Abstract

The development of new pathways for 3D artificial photosynthetic systems (APS) with controllable architectures and tunable hierarchical porosity on a large scale is significant. Herein, we demonstrate a 3D printing approach for fabricating artificial microleaves with 3D architectures spanning orders of magnitude from nanometers to centimeters in a rapid, programmable, and scalable manner. TiO2-based inks served as a preliminary prototype, with surfactants and silica nanospheres incorporated for porosity modification. Thus, a TiO2-based ink is developed to allow for the fabrication of porosity-tunable hierarchical 3D architectures with high surface area (up to ∼259 m2g–1) and structural integrity with well-designed patterns. The artificial microleaves have macropore architectures comparable to those of natural leaves, indicating their efficient mass transfer ability.
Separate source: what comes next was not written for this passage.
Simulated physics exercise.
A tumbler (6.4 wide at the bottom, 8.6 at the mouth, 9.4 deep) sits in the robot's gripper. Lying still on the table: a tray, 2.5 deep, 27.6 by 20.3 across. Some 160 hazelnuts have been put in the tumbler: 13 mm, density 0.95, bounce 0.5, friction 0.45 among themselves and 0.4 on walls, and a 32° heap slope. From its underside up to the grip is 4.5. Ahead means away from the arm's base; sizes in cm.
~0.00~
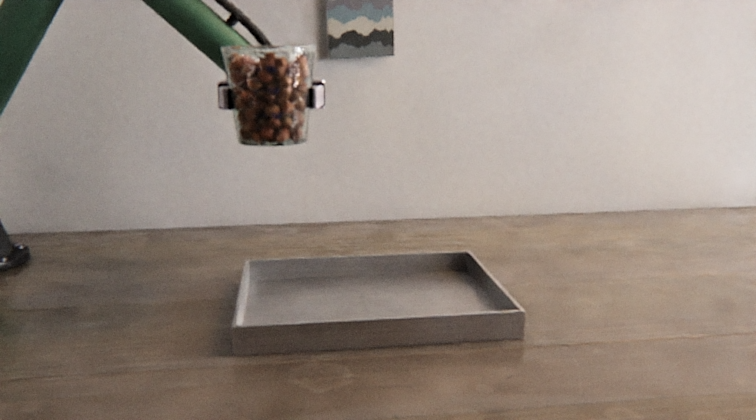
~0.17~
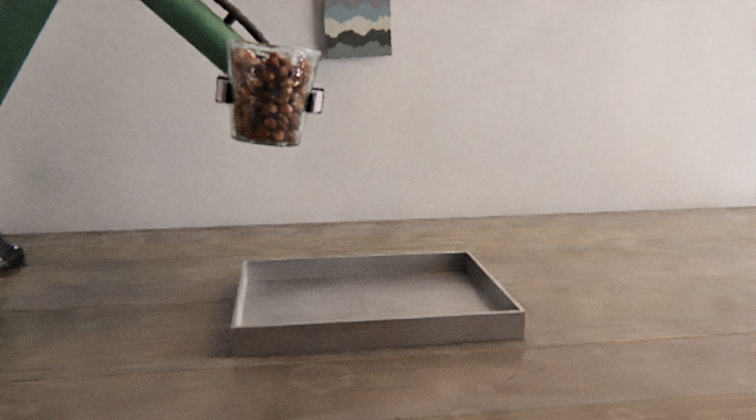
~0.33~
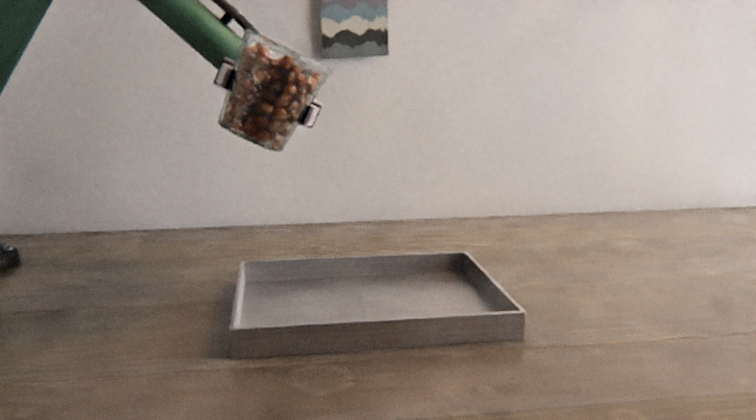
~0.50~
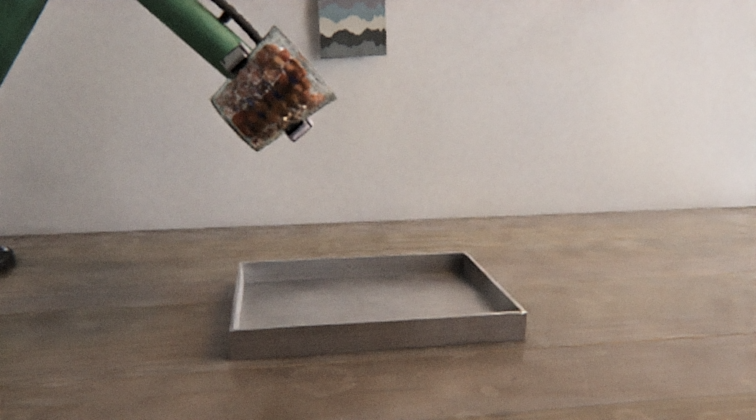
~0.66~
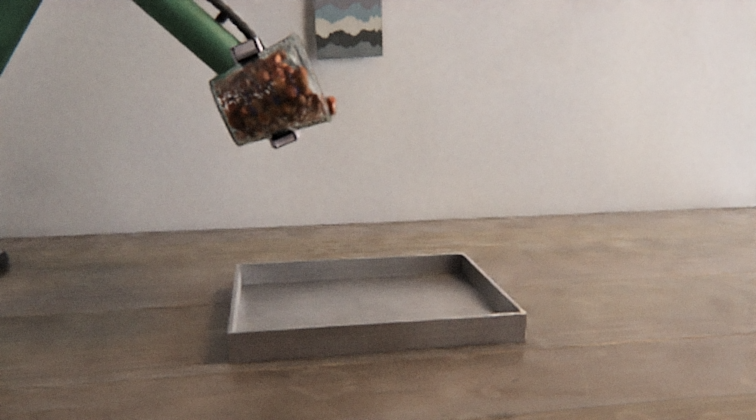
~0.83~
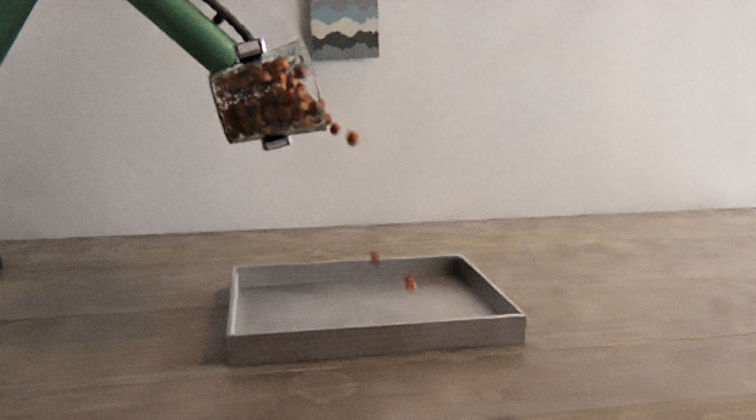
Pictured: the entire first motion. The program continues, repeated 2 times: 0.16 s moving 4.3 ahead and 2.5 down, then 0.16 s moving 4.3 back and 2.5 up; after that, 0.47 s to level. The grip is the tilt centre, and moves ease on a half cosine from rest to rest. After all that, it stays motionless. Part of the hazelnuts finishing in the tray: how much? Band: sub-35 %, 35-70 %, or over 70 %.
Band: 35-70 %.
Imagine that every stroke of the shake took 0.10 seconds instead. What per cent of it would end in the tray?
It would be some 55 %.
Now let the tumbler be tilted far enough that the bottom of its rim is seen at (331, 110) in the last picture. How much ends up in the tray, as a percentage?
It comes out near 15 percent.
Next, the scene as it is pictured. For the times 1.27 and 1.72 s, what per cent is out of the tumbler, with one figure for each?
Around 30 % and around 45 %.
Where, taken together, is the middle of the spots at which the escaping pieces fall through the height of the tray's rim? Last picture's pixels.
About at (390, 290).
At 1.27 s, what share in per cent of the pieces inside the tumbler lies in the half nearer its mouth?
Near 45 in a hundred.
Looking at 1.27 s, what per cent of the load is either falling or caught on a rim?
Around 1 per cent of the load.
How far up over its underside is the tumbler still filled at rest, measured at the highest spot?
It reaches close to 7.0 cm in the end.
After 1.27 s, tilted 76° forward, highest piece 23 above the table; 109 in the tumbler, 47 in the tray, 2 in flight or on a rim.
After 1.72 s, tilted 35° forward, highest piece 25 above the table; 84 in the tumbler, 71 in the tray, 3 on the table or floor.
After 2.14 s, level, highest piece 26 above the table; 84 in the tumbler, 71 in the tray, 3 on the table or floor.
After 3.19 s, level, highest piece 26 above the table; 84 in the tumbler, 71 in the tray, 3 on the table or floor.
At rest, 84 in the tumbler, 71 in the tray, 3 on the table or floor. That is 45 % in the tray.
Artificial photosynthesis via CO2 reduction enhances CO and CH4 evolution on the 3D printed APS by up to 2-fold and 6-fold, respectively, compared with the levels observed for the corresponding powder counterparts. Furthermore, gas diffusion behaviors, closely related to the gas-phase reaction, are investigated by theoretical simulation to reveal the hierarchical structural effects on catalytic efficiency. The strategy is proven to be critical and demonstrates obvious advantages in the potential scale-up of 3D APS device manufacturing.